­­MEDIA RELEASE

13 November 2015

The Australian Christian Lobby today called for the Turnbull Government to urgently legislate to override anti-free speech provisions in state-based anti-discrimination laws so that free speech can be exercised in the marriage debate.

ACL Managing Director Lyle Shelton said it would be impossible to have a fair marriage plebiscite debate if one side is to be shut down under the threat of legal action.

The call comes as Tasmanian Anti-Discrimination Commissioner Robin Banks ruled overnight that the Australian Catholic Bishops Conference has a case to answer for distributing a pamphlet entitled “Don’t Mess with Marriage”.

The complaint by transgender Greens political candidate Martine Delaney arose after the leader of Australian Marriage Equality, Rodney Croome, publicly urged people to complain about the church’s booklet.

The booklet simply teaches what millions of Australian Christians, Muslims and others believe to be the truth about marriage.

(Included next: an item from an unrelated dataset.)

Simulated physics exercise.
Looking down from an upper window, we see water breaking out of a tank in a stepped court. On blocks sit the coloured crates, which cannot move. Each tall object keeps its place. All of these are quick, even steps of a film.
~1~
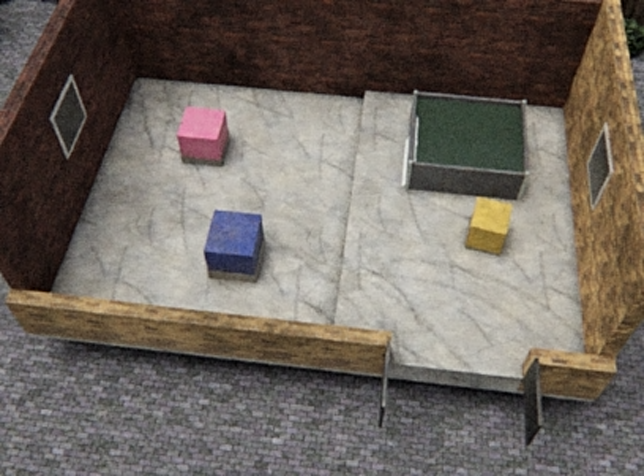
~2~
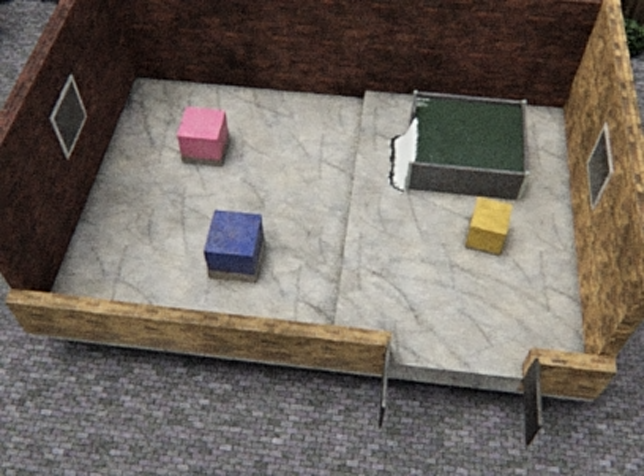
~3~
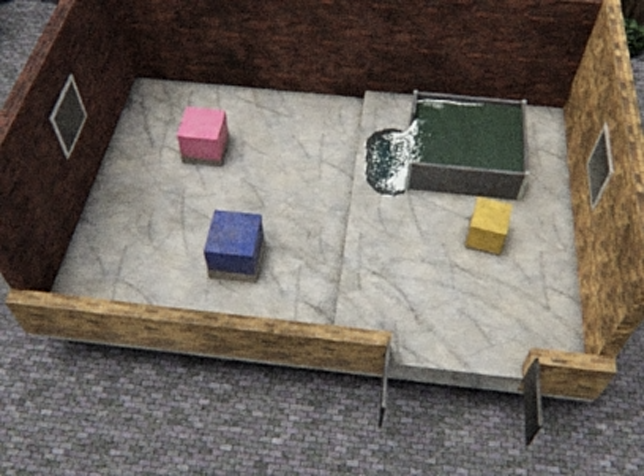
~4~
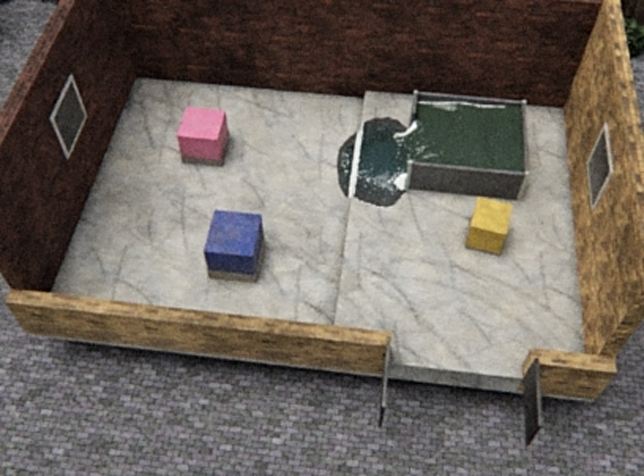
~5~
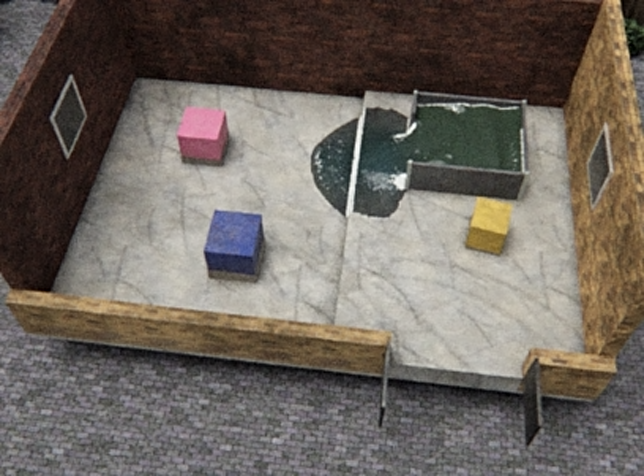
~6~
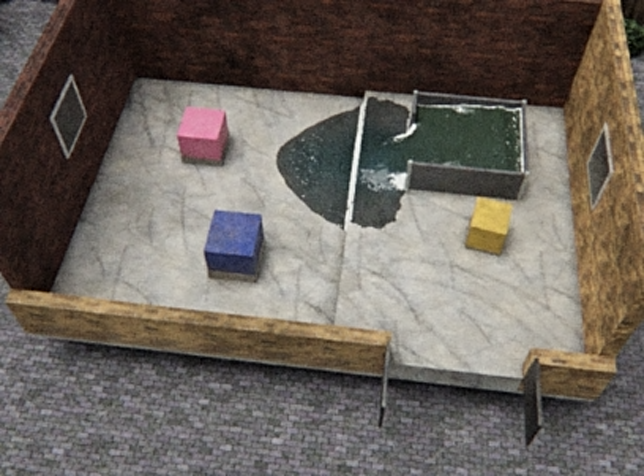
The clip opens on a walled, stepped court seen from above, with pink, blue and yellow crates and a tank of still, dark green water. Water bursts from the tank's left side, foaming onto the pale floor, then crosses the step and spreads leftward in a widening dark pool while the crates stay put.
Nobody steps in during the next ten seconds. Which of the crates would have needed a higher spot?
At the end, as for the pink crate it's moistened by the water; as for the yellow crate it's untouched by the water; as for the blue crate it's untouched by the water.
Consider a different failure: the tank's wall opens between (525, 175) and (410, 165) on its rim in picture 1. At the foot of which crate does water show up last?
It's the one in pink.
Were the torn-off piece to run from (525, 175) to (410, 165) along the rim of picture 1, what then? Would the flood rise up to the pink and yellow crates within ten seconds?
As I see it, the pink one is not reached, and the yellow one gets reached.
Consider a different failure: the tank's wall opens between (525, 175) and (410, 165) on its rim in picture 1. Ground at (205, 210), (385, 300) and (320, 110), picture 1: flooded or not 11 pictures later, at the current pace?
Spot one: Spared by the leak. Spot two: Reached by the flood. Spot three: Spared by the leak.
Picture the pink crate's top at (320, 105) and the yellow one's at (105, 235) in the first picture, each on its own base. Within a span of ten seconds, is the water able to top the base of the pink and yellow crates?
In short: Pink crate is topped; yellow crate is topped.
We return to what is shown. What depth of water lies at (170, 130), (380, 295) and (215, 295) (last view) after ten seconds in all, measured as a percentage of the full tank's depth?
The depths come to near 8, 0 and 10 per cent respectively.
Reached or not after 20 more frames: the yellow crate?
My call for yellow: Remains dry.
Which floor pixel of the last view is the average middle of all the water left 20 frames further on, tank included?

“The use of state-based anti-discrimination law to silence the church in Tasmania is a worrying development.

“AME and the Greens are using these laws to stop Australians from hearing respectful arguments in favour of preserving the definition of marriage.

“The Catholic Bishops’ booklet contains precisely the arguments pro man-woman marriage supporters want their fellow Australian’s to hear during the plebiscite debate.

“Unless there is protection for free speech, any victory for same-sex marriage in the Turnbull Government’s promised plebiscite will be tarnished and divisive of the Australian community.

“It is absolutely critical that the plebiscite be completely fair to both sides.

“The ability to speak freely is a precondition of a fair process.”

Mr Shelton said ACL realised there may well be constitutional complexities in a Commonwealth override but it was in the interests of supporters of redefining marriage to ensure there was a level playing field ahead of the plebiscite.

“The last thing Australia needs is an unfair and divisive American-style settlement to the same-sex marriage debate.”